Un estilo pastoral que hizo historia
Francisco gobernó con gestos más elocuentes que las palabras: cartera negra en mano, Renault 4 desgastado, llamadas telefónicas a pie de calle, confesiones en confesionarios improvisados. Su espontaneidad, más de mil catequesis sin papeles, neologismos que poblaron la predicación, tejió complicidad incluso con los alejados. No fue populismo eclesial, sino pedagogía ignaciana: Entrar por la puerta del corazón para conducir a la verdad que libera.
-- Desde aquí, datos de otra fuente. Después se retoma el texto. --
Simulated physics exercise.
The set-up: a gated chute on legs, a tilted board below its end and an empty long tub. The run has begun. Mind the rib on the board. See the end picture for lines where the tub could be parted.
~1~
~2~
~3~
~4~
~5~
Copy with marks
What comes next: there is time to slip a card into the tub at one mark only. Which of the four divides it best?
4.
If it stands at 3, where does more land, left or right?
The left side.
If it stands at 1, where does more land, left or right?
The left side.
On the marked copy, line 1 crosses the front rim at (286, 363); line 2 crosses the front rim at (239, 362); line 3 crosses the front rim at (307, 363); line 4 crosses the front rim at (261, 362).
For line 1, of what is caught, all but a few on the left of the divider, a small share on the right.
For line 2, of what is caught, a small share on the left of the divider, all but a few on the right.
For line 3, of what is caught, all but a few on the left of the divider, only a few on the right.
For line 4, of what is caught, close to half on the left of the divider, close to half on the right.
La herencia que nos confía
En la Pascua inmediata a su tránsito a la muerte, postrado pero con la mirada luminosa, levantó el báculo una última vez para bendecir al Pueblo de Dios. Aquel gesto resume el testamento de un Pastor inolvidable.
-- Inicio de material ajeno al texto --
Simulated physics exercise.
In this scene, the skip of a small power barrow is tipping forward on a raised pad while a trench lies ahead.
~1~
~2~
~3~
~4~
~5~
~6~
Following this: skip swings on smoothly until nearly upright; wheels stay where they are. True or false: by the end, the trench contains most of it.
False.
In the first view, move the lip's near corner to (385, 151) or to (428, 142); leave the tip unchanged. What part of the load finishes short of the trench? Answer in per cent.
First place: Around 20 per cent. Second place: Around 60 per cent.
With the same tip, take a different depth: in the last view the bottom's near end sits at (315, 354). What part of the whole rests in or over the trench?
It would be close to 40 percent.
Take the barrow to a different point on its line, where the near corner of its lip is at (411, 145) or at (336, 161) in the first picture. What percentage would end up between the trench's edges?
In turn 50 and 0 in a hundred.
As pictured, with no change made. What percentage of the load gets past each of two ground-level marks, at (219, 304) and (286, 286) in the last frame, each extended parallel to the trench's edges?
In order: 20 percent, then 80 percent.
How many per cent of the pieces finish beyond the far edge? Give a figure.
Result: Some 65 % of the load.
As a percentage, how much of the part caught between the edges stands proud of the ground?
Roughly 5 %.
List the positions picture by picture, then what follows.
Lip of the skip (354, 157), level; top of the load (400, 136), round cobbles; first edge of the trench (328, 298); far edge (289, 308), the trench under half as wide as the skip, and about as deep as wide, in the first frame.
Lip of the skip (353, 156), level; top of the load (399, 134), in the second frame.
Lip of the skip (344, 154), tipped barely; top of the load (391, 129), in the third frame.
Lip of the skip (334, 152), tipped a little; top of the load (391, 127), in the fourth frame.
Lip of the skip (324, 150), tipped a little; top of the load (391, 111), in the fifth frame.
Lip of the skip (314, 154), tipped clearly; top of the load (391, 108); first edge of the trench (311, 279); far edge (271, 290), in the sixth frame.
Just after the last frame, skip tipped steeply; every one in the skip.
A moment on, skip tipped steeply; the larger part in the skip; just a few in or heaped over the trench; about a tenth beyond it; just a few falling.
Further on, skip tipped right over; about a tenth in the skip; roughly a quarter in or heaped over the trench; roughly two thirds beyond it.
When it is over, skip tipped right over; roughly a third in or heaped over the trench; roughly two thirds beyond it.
Creyó y defendió una Iglesia en salida: el templo existe para la misión, no para la autocontemplación; prioridad de los pobres: opción esencial, no estrategia sociológica; misericordia como ley suprema: la verdad cristiana se conjuga en el verbo perdonar; fraternidad universal: ética de la interdependencia planetaria; conversión ecológica: cuidado de la casa común como exigencia de fe.
Hoy mientras repican las campanas de Roma y el viento vespertino acaricia la columnata berniniana, entendemos con nitidez que la existencia de este Pontífice no concluye en las sombras del sepulcro, sino que se prolonga luminosa en la comunión de los santos. Francisco, que tantas veces nos pidió: “Recen por mí”, ahora eleva su plegaria desde el cielo para que la Iglesia mantenga viva la llama misionera y la humanidad no renuncie a la esperanza.
Fue sepultado en la basílica Santa María la Mayor, y esta decisión testamentaria de su Santidad Francisco, implica un mensaje final subrayando tres ejes de espiritualidad y gobierno eclesial:
-Centralidad de la Madre de Dios: la basílica custodia el venerado mosaico del triunfo de María y el icono Salus Populi Romani, ante el cual Francisco rezaba antes y después de cada viaje apostólico.
-Continuidad con la tradición, apertura a la periferia: Optar por un templo fuera del Vaticano recuerda que la sede romana se extiende simbólicamente sobre toda la Urbe y no se reduce a las fronteras del Vaticano
-Humildad y sobriedad: La elección de criptas discretas o de inscripciones mínimas, como la del nuevo sepulcro “Franciscus”, refuerza una eclesiología de servicio y cercanía al pueblo de Dios, en contraste con los mausoleos grandilocuentes de épocas anteriores.
Nuestra gratitud se expresa hoy en un compromiso: Prolongar su magisterio con creatividad fiel, sostener a los descartados, reconciliar a pueblos enfrentados y custodiar la creación. Solo así su eco no será recuerdo melancólico, sino fermento de futuro.
[1] En esta basílica descansan los papas Honorio III (1227); Nicolás IV (1292); San Pío V (1572)
Sixto V (1590); Clemente VIII (1605); Pablo V (1621); Clemente IX (1669) y Francisco (2025).